'Sunday Times' pays Foot damages over KGB claim

The Sunday Times was forced into a humiliating climb-down at the High Court yesterday over its allegations that Michael Foot was considered an "agent of influence" by the KGB.

The 81-year-old former Labour leader had sued the paper and its proprietor Rupert Murdoch over a three-page article last February, which - under the headline "KGB: Michael Foot was our agent" - detailed how the KGB had courted Labour politicians and trade union officials during the Sixties.

The story alleged Mr Foot had operated under the codename "Boot" and that the Soviet intelligence service made cash payments to the left-wing journal Tribune while he was editor.

Under a settlement read out in open court, the paper offered Mr Foot "substantial" damages - which with legal costs are believed to run to at least pounds 100,000 - and an assurance that it had never intended to suggest that he had been a spy.

Mr Foot, who was in court for the brief hearing, said afterwards: "I think the libel laws are very severe on newspapers ... But what the Sunday Times said was so serious - that I was a spy who had served one of the most wicked organisations that has existed this century - I thought it had to be wiped clear."

His solicitor David Price said that Times Newspapers' unsuccessful attempt to prevent Mr Murdoch from appearing in court had prompted the company's decision to reach a settlement.

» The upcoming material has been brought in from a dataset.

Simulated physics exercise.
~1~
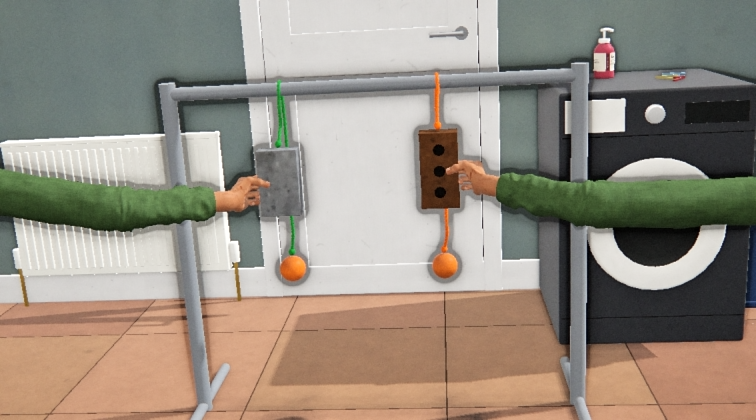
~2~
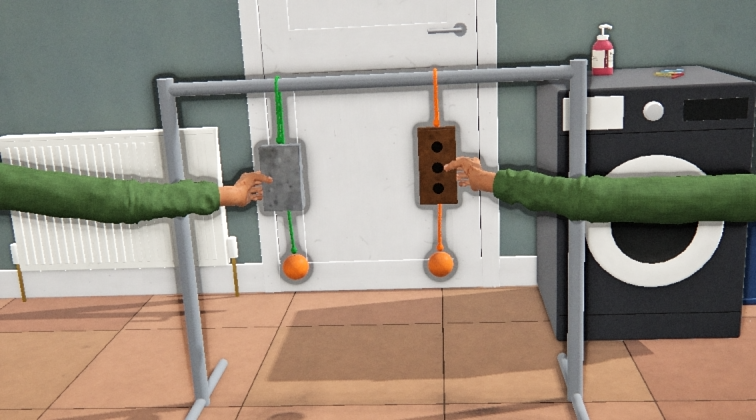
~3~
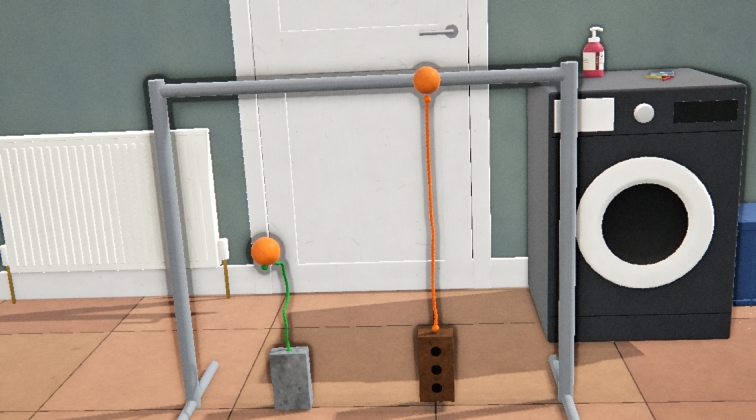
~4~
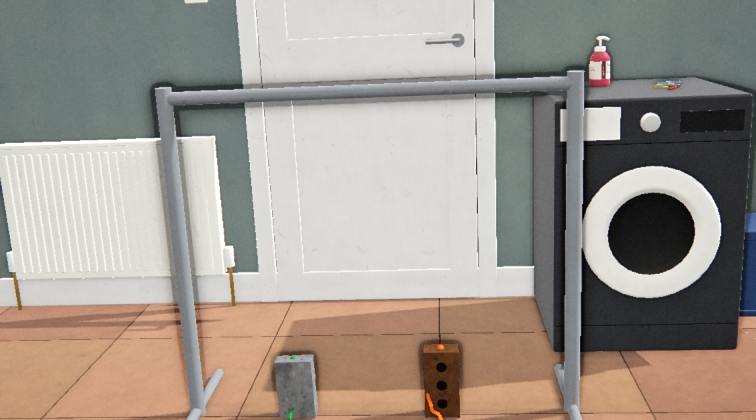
Grey paver and brown brick dropping from a metal rail after two hands let go, both ending on the tiled floor.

Mr Foot added: "If he [Mr Murdoch] owns newspapers which can make accusations of this nature, he should appear in court when they are raised."

The original allegations about Mr Foot and several trade unionists were contained in a manuscript of the Soviet defector Oleg Gordievsky's memoirs Next Stop Execution, bought by the Sunday Times last September for serialisation. Mr Gordievsky's publisher, Macmillan, was reluctant to risk naming Mr Foot without any supporting evidence. When the Spectator magazine unmasked another name on Mr Gordievsky's list - that of Richard Gott, then literary editor of the Guardian - last December, the Sunday Times feared its prize serialisation would be trumped.

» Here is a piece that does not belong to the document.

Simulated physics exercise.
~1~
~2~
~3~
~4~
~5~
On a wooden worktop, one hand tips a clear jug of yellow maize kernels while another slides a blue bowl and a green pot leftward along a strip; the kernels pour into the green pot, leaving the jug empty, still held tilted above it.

In need of corroboration, John Witherow, the newspaper's editor, dispatched a reporter to Moscow, where interviews were conducted with several former KGB officers, including Mikhail Lyubimov and Viktor Kubeykin.

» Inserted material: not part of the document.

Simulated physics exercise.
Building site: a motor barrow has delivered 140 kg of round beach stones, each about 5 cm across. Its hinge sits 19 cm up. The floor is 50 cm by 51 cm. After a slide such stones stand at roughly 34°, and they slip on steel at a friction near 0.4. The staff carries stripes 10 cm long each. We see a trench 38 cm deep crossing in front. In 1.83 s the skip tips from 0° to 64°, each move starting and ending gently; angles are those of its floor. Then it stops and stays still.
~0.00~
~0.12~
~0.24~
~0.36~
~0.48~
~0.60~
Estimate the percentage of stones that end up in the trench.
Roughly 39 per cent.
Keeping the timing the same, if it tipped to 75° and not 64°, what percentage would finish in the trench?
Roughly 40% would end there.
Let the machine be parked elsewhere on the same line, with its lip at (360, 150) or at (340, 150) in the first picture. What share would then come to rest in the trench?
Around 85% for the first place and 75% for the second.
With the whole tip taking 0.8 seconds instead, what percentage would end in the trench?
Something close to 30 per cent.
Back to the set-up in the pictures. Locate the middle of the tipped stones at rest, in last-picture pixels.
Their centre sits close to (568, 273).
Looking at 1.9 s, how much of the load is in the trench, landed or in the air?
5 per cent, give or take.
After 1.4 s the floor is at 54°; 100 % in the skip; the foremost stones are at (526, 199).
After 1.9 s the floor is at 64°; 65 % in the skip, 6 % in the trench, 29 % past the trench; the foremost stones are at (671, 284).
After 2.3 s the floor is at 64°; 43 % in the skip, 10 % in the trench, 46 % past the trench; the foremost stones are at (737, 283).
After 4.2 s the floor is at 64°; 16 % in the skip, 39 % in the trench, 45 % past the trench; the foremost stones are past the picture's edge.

However, Mr Lyubimov later told the Independent that to suggest Mr Foot had been an agent was "a ridiculous smear", while Mr Kubeykin called the Sunday Times article "a 100 per cent distortion" of what he had told the reporter.

On the day the story appeared, Mr Witherow admitted on BBC Radio that the allegation that Mr Foot was an agent might be "utter rubbish", adding that the Sunday Times was merely suggesting that the KGB believed he was an agent. Mr Foot immediately fired off writs to the Sunday Times and News of the World, which printed a follow-up story, branding the allegations "a McCarthyite smear".

The News of the World settled within hours of the writ arriving, paying Mr Foot pounds 35,000. Mr Witherow, however, chose to fight on and at one point staked his job on victory in court.

Fred Halliday, a Professor at the London School of Economics, also named by the Sunday Times, may now proceed with legal action. Mr Foot said some of the damages would go to Tribune. He added he and his legal team would celebrate at the Gay Hussar, the Soho restaurant in which alleged Agent Boot met his KGB contacts.